En 1985, j’allai chez Denoël pour signer les exemplaires destinés aux journalistes de mon recueil (assez ballardien) Sept femmes de mes autres vies. En partant, j’eus la bonne surprise de recevoir des mains d’Elisabeth Gille, directrice littéraire, le roman autobiographique de James Bal-lard, Empire du soleil, qu’elle venait de traduire. Je jurai à Elisabeth de faire quelque chose dans la page « livres » des Dernières Nouvelles d’Alsace. J’étais depuis longtemps un passionné de J. G. Ballard. Enfin, je pouvais lire le livre qui avait marqué un tel tournant dans cette œuvre majeure, un livre dont il avait été dit qu’il était le meilleur roman anglais sur la seconde guerre mondiale (John Sutherland). On peut toujours sourire de telles affirmations, mais celle-ci était à peine exagérée. Je n’en veux pour preuve que la considération de Graham Greene pour le livre.
Deux décennies plus tard, la même admiration m’a accompagné dans ma relecture d’Empire du Soleil, le récit des années d’internement du jeune Jim et de ses tribulations à Shanghai et dans le camp de Longhua, de 1942 à 1945. J’ai replongé dans le monde clos de Jim B. avec la même fascination, la même « stupéfaction »… Celui qui avait été pour moi le nec plus ultra de la fiction spéculative, l’explorateur de l’univers intérieur, se révélait également comme un des écrivains les plus considérables de la littérature britannique contemporaine. Ecrit à la troisième personne, le livre de Ballard n’en est que plus frappant encore : « Jim s’était mis à rêver de guerres. La nuit, c’était toujours les mêmes films muets qu’il croyait voir voltiger sur le mur de sa chambre dans la maison d’Amherst Avenue… »
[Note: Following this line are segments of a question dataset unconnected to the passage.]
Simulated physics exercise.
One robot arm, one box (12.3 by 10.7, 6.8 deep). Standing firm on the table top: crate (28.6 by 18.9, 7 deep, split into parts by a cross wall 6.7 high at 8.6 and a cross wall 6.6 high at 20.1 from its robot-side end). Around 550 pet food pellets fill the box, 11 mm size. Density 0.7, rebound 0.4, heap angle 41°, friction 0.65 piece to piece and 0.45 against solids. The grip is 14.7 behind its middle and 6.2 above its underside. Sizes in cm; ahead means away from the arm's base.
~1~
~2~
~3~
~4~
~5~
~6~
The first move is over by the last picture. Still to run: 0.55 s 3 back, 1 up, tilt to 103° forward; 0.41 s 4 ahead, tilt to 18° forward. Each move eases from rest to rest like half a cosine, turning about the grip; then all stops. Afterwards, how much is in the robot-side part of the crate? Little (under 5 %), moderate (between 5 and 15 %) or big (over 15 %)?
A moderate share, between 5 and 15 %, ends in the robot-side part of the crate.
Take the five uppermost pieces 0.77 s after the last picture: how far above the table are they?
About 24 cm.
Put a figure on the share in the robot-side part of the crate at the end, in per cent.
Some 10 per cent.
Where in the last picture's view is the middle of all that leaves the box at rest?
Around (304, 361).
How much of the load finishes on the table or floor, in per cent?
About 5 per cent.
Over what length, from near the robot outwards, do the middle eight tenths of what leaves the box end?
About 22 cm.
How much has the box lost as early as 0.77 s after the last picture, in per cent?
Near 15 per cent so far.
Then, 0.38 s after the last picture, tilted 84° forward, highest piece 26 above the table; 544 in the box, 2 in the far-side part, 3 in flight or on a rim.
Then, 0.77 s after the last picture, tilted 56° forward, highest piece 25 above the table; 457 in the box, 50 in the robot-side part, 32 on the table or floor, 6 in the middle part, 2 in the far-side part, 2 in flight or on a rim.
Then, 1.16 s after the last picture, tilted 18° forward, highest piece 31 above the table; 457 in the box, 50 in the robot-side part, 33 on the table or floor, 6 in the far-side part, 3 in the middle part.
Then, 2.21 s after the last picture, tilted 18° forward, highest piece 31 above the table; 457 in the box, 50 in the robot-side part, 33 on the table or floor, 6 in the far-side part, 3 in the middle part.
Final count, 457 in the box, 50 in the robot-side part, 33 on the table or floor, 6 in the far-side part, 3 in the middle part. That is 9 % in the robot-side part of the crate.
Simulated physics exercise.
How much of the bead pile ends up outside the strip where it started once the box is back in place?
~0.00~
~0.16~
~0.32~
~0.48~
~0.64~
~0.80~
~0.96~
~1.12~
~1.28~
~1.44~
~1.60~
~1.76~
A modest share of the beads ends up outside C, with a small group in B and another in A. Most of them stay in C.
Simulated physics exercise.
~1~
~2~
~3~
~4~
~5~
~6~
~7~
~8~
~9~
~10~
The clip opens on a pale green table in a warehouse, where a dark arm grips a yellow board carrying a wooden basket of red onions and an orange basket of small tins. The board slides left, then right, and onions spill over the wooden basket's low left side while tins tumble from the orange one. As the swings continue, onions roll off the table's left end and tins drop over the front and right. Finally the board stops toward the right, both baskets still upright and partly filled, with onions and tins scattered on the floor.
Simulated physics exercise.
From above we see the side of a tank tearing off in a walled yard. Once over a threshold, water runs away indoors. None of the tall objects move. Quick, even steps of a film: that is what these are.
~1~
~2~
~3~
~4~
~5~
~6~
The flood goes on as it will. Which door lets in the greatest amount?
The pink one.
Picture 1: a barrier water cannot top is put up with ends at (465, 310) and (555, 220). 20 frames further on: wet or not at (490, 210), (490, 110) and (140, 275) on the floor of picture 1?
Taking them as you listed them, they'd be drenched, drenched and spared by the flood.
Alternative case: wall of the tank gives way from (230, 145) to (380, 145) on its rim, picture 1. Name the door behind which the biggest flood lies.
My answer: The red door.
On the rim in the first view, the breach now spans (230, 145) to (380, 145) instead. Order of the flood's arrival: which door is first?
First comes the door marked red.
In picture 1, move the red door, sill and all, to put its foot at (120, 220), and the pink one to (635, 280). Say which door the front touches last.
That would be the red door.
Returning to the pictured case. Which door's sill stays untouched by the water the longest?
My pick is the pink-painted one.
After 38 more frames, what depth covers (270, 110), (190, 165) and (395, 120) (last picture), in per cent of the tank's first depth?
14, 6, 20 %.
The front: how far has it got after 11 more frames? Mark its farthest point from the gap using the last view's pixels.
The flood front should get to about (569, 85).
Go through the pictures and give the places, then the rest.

D’errance en mésaventure, Jim va connaître, séparé de ses parents, les nouveaux maîtres de l’Asie, les guerriers de l’Empire du Soleil, qu’il ne peut s’empêcher de respecter, mais aussi tout un monde à la dérive d’exploiteurs minables et de victimes ambiguës, de trafiquants de n’importe quoi, jusqu’à cette journée étrange dans le stade de Nantao, où un éclair lointain lui apportera le message de mort de la bombe de Nagasaki.
Entre-temps, il aura appris à admirer les kamikazes, ces martyrs du vent divin, ces pilotes du crépuscule qui le fascinent, bien plus que les soldats nippons ordinaires, comme le seconde classe Kimura et son armure kendo. « Il s’identifiait à eux… et il était ému par les cérémonies qui se tenaient près de la piste. » Cérémonies préludes à la mort…
Entre l’enfermement finalement salvateur et les trafics de circonstance, Jim s’efforcera d’apprivoiser l’innommable, l’inhumain, afin de continuer de vivre, et échappera au grand jeu de la mort et de la damnation.
Un roman vertigineux, un livre-pivot dans l’œuvre du grand, de l’immortel Ballard. Ecrit avec une étrange et remarquable retenue et un lyrisme carré, très personnel, dénué de tout pathos.